Like everyone, cows enjoy variety. Their current fancy is new shapes for pastures. The old rectangular shapes are out of favor; new geometries are the favorite. I. M. Hei, the lead cow pasture architect, is in charge of creating a triangular pasture surrounded by nice white fence rails. She is supplied with N fence segments and must arrange them into a triangular pasture. Ms. Hei must use all the rails to create three sides of non-zero length. Calculating the number of different kinds of pastures, she can build that enclosed with all fence segments. Two pastures look different if at least one side of both pastures has different lengths, and each pasture should not be degeneration.

 

Input

The first line is an integer T(T<=15) indicating the number of test cases.
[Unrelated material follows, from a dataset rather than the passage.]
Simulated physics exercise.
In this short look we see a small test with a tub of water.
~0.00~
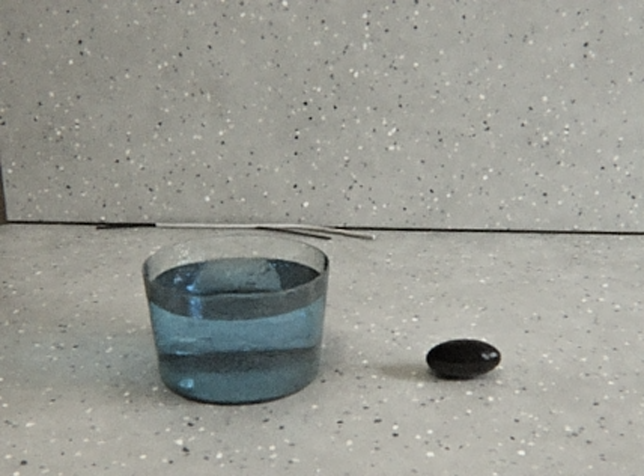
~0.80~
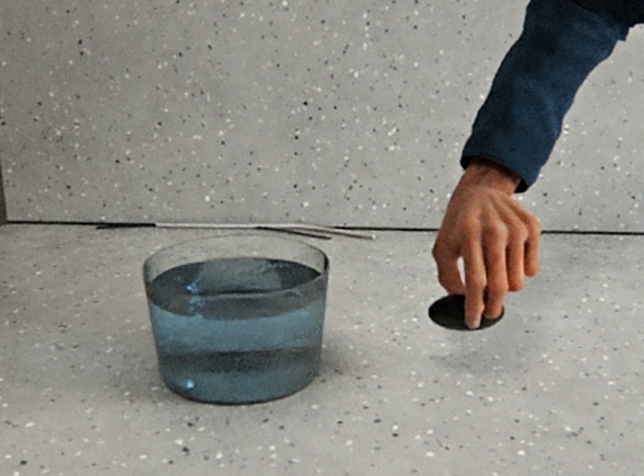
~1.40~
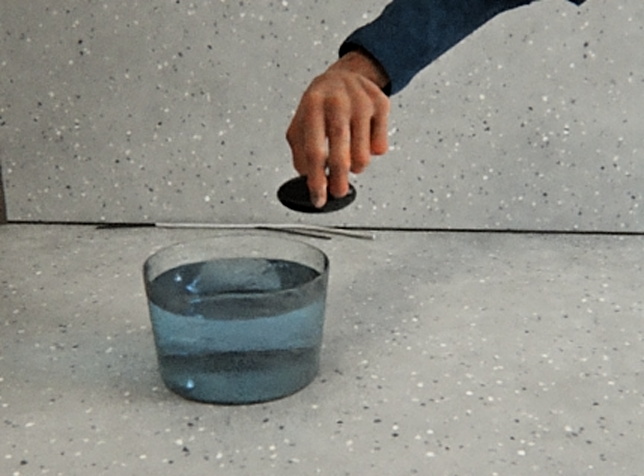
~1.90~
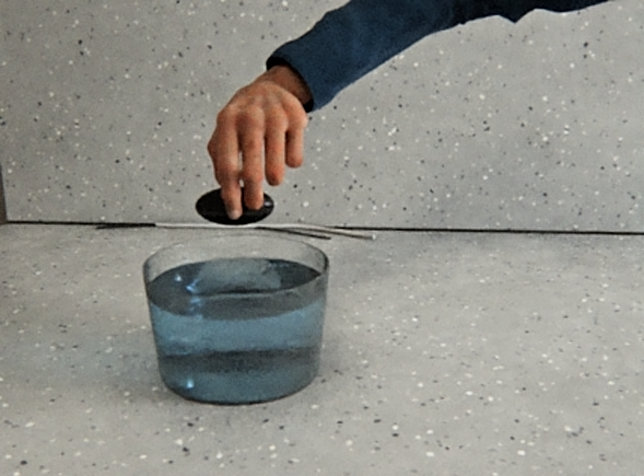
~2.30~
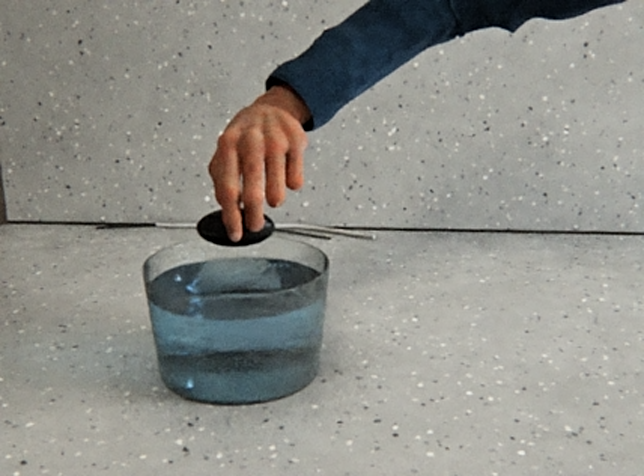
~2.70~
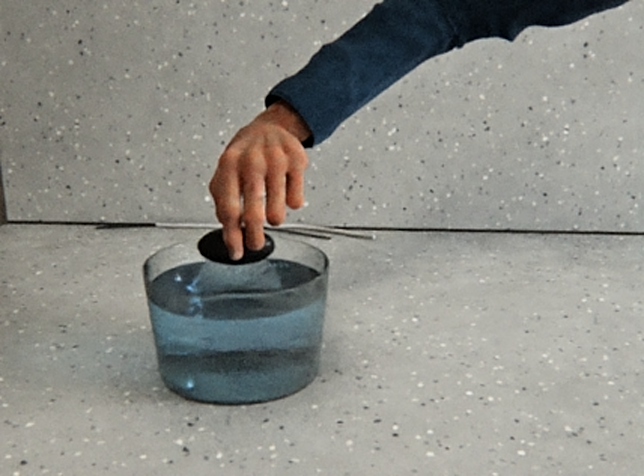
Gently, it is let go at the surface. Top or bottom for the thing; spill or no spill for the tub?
Well, it heads down, and as for the tub, it copes fine.
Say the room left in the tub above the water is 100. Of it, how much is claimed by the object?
I make it 10 per cent.
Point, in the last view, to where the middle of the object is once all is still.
You'll find it at roughly (240, 347) in the last picture.
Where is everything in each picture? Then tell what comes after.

The first line of each test case contains an integer N. (1 <= N <= 15) The next line contains N integers li indicating the length of each fence segment. (1 <= li <= 10000)

 

Output

For each test case, output one integer indicating the number of different pastures.

 

Sample Input

1 3 2 3 4

 

Sample Output

1

 题意：给定n个数，n个数自由组很形成不同的三角形有多少种？

解题思路：直接暴力搜索用<set>容器判重

#include<stdio.h>
#include<set>
#include<iostream>
using namespace std;
int arr[20];
int n,cnt;
set<long long> s;
void dfs(int a,int b,int c,int k)
{
    if(k==n)
    {
        if(a>b||b>c||a>c) return;
        if(a&&b&&c&&a+b>c)
        {
            s.insert(1000000*a+100000*b+c);//防止各不不同的数得到值相同的情况
        }
        return;
    }
    dfs(a+arr[k],b,c,k+1);
    dfs(a,b+arr[k],c,k+1);
    dfs(a,b,c+arr[k],k+1);
}
int main()
{
    int test,i;
    scanf("%d",&test);
    while(test--)
    {
        scanf("%d",&n);
        for(i=0;i<n;i++)
        {
            scanf("%d",&arr[i]);
        }
        s.clear();
        dfs(0,0,0,0);
        printf("%d\n",s.size());
    }
    return 0;
}